Simulation studies of the isovector reorientation effect of deuteron scattering on heavy target

TL;DR

This study uses simulation to demonstrate the feasibility of measuring the isovector reorientation effect in deuteron scattering on heavy targets, which can probe the nuclear symmetry energy.

Contribution

It introduces a detailed simulation framework for detecting the IVR effect using the SAMURAI setup, highlighting experimental feasibility with polarized deuteron beams.

Findings

Feasibility of detecting IVR effect at SAMURAI confirmed

Simulation shows effective event reconstruction for polarized deuterons

Proton and neutron detection strategies are validated

Abstract

The isovector reorientation (IVR) effect of deuteron scattering on heavy target provides a novel means to probe the nuclear isovector potential, which gives rise to the nuclear symmetry energy. The simulation studies on the experimental measurement of IVR effect using the SAMURAI terminal at RIKEN Nishina center have been performed to demonstrate the feasibility of the experiment. By introducing a well-designed polarimeter to detect the $\mathrm{p}(\vec{\mathrm{d}}, \mathrm{d})\mathrm{p}$ elastic scattering, monitoring of the tensor polarization of the deuteron beam can be implemented. The protons and neutrons produced by the breakup of polarized deuterons scattering off heavy targets are designed to be measured by proton drift chamber (PDC) combined with the SAMURAI magnet and NEBULA detector, respectively.

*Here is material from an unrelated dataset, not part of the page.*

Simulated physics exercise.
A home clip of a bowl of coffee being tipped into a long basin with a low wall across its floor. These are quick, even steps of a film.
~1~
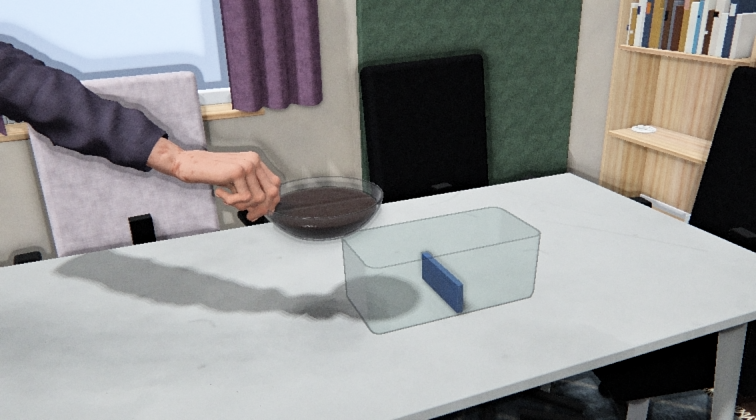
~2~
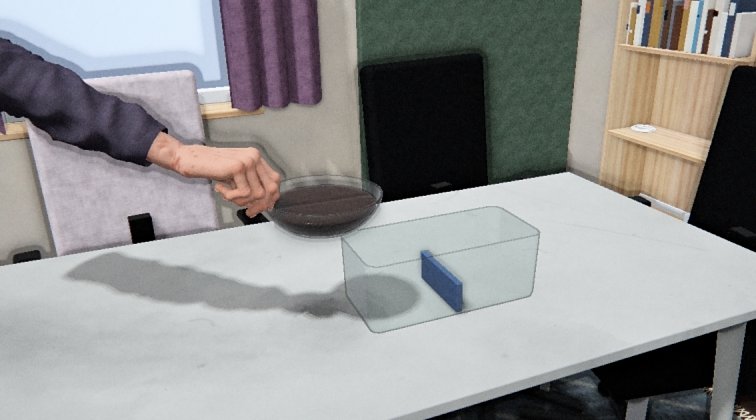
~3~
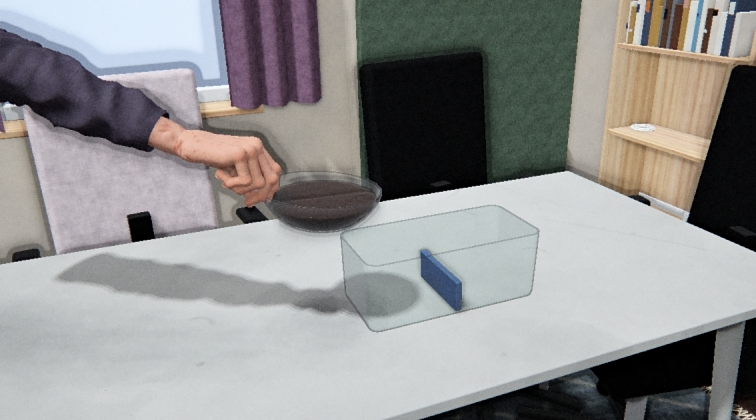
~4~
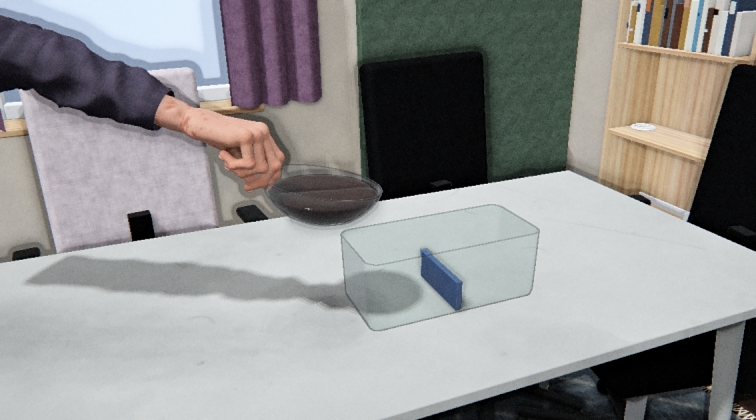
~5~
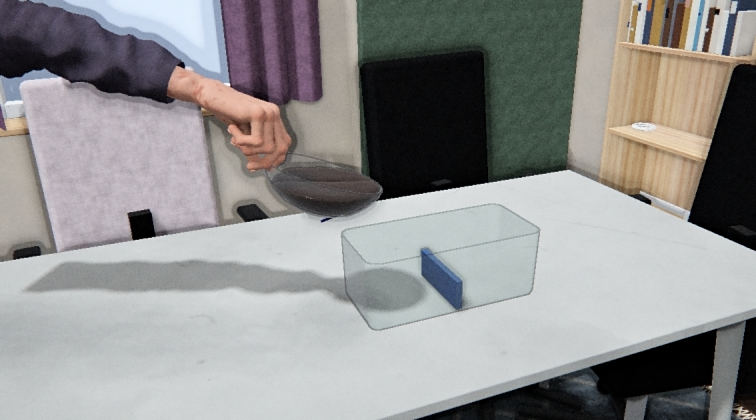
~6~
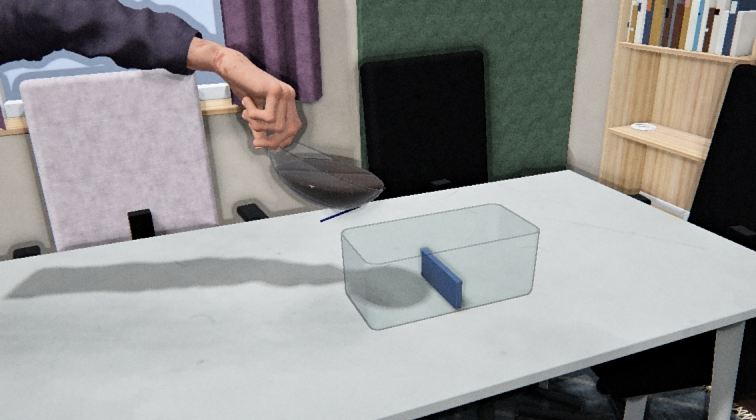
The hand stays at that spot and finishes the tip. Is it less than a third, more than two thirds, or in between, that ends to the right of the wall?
The share right of the wall is between a third and two thirds.
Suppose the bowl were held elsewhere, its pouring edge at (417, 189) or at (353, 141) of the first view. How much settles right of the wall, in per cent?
In turn 75 and 30 in a hundred.
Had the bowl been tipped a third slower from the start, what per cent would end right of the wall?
It comes to 30 per cent or so.
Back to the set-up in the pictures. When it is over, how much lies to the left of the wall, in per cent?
Near 45 %.
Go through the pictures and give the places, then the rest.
It leans 0°; its right rim is at (378, 188); the coffee meets the walls at (268, 213) and (373, 196); the long basin's rim runs from (353, 252) to (520, 220); the wall's top is at (442, 269), in the first frame.
It leans 1°; its right rim is at (378, 187); the coffee meets the walls at (267, 210) and (372, 194), in the second frame.
It leans 5°; its right rim is at (377, 186); the coffee meets the walls at (267, 204) and (372, 191), in the third frame.
It leans 11°; its right rim is at (377, 185); the coffee meets the walls at (268, 195) and (373, 186), in the fourth frame.
It leans 20°; its right rim is at (377, 185); the coffee meets the walls at (271, 182) and (375, 180), in the fifth frame.
It leans 29°; its right rim is at (377, 185); the coffee meets the walls at (276, 170) and (366, 175); 4 per cent is over the edge, in the sixth frame.
A moment on, the bowl is tipped on its side and 11 per cent is still to pour, 23 is left of the wall and 0 right of it.
Next, the bowl is tipped on its side and 0 per cent is still to pour, 39 is left of the wall and 59 right of it.
Then the bowl is tipped on its side and 0 per cent is still to pour, 43 is left of the wall and 49 right of it.
Later the bowl is tipped on its side and 0 per cent is still to pour, 45 is left of the wall and 51 right of it.
In the end 45 per cent lies left of the wall, 51 right of it and 4 outside.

The detector responses are simulated using Geant4 framework, where the events of the deuteron elastic breakup are generated by an Improved Quantum Molecular Dynamics model. The results of reconstructing the deuteron breakup events demonstrate the feasibility of detecting the IVR effect at SAMURAI with both longitudinal and transverse tensor polarized deuteron beams with a polarization degree of approximately 80\%.